The students set up the room with the photographic prompts and welcomed participants as they arrived to learn more about how discussions could revolve around ethical decision making within our cities. Tables were set up with four themes: Education, Community, Ecology + Policy and each held a variety of tools to engage people with, from sparkly pipe cleaners, to maps, tracing paper and post it notes.

The Glass-House team were fully supportive of the students and had worked with them to understand the co design activity purpose, timing and facilitation requirements. The Glass-House team provided a structure and tools for the event that captured the conversations and stage managed the room so effectively that a variety of opinion was heard and brought together as a landscape of voices.

The students reported back to the room through the design responses that visually harnessed and spatialised the concepts being explored around the four themes of Education, Community, Ecology + Policy, using the ethical city theme as a framework. Three student illustrators joined the room to create live illustrations which captured the emerging ideas and themes from the evening’s discussion and activities.

A student illustrator capturing the event

The student facilitators were challenged to engage the diverse voices within their groups, draw out conversations and get them making a 3d mind map of an idea. In most cases, this was the first time they have had to do this, so a variety of new skills were learnt! Confidence and authority was needed in some groups to keep discussions on track and to time. Feeding off conversations spontaneously to ask questions of the groups whilst encouraging those quieter members to make something with the materials provided are skills that will benefit the students ongoing learning and interactions as they step out into practice. 

Engagement with the public and using the co design methodology as a vehicle for research has offered the students an experience they wouldn’t ordinarily get within the curriculum. The event highlighted the value of collaboration and challenged the notion of what a successful outcome could be. Seeing a value in everyone’s contribution.
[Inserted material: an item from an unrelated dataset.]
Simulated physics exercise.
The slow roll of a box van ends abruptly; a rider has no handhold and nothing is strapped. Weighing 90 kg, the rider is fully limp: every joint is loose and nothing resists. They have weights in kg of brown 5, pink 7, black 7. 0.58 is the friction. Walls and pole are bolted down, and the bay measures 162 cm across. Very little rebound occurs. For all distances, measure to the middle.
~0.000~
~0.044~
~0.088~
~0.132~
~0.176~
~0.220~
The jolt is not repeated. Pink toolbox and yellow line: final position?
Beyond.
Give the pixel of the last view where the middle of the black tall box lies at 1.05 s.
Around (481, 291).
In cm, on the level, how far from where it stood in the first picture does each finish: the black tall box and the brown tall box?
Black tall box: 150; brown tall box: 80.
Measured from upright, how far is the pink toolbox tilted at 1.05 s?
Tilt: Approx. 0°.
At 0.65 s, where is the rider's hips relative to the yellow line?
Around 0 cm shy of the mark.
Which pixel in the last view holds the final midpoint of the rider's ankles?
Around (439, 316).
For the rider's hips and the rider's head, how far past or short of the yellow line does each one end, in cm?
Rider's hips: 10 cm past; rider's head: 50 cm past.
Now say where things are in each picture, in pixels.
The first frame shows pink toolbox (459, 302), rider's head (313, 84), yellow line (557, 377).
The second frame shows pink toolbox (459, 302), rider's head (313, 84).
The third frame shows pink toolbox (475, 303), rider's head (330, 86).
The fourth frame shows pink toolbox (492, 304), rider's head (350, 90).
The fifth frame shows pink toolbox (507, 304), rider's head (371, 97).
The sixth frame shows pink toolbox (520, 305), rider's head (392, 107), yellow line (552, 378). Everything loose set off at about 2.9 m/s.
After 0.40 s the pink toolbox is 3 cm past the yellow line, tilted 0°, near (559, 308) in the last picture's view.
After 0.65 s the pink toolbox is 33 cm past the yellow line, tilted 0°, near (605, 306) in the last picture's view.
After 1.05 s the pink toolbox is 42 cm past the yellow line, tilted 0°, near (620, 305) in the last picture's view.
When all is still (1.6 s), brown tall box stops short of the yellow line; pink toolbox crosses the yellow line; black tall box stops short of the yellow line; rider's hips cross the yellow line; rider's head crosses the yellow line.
Every student felt more confident as a result of the co design experience and in some cases will go on to use it for their own projects and future collaborations.

As a lecturer and researcher, the opportunity that Glass-House has brought to the school has opened minds to different ways of engaging and aligned with themes that architects are concerned with in the 21st century relating to people, place + planet. 

Participants and students work together to create their model

A key take away would be that the more we embed this methodology within the curriculum, the easier it would be for students to see the value they bring to policy makers and place makers. 

Missing in Architecture, a platform for collaboration, creativity and research, with equality at its heart; fills the gaps that we think are missing in the built environment, education + the profession. Working with Glass-House has been a joy and allowed one more gap to be identified and filled with an ongoing process of refinement! We are looking forward to connecting with a wider network to help evolve and refine The Glass-House WEdesign series.

About the Author

Miranda Webster – Stage 5 leader at MSA

Stage leader, Studio tutor, Early Career Researcher, co founder of Missing in Architecture, Practicing Architect, PG Certificate in Learning + Teaching 2018

Research Profile

Miranda Webster is an architect, teacher and early career researcher, teaching at the Mackintosh School of Architecture. She is a founding partner in the award winning practice cameronwebster architects but stepped into full time academia in 2021. Her practice harnesses tactics developed within research in academia and in the studio, to pursue architectural interests in developing ways to engage diverse conversations and activities around the places and spaces that we all inhabit.

Miranda is also one of the founding members of Missing In Architecture, a collaborative platform promoting equality, creativity and action within the education system and profession. The founders of MiA are keen to use this platform to explore three key areas of activity: education, engagement and research, with equality at the heart.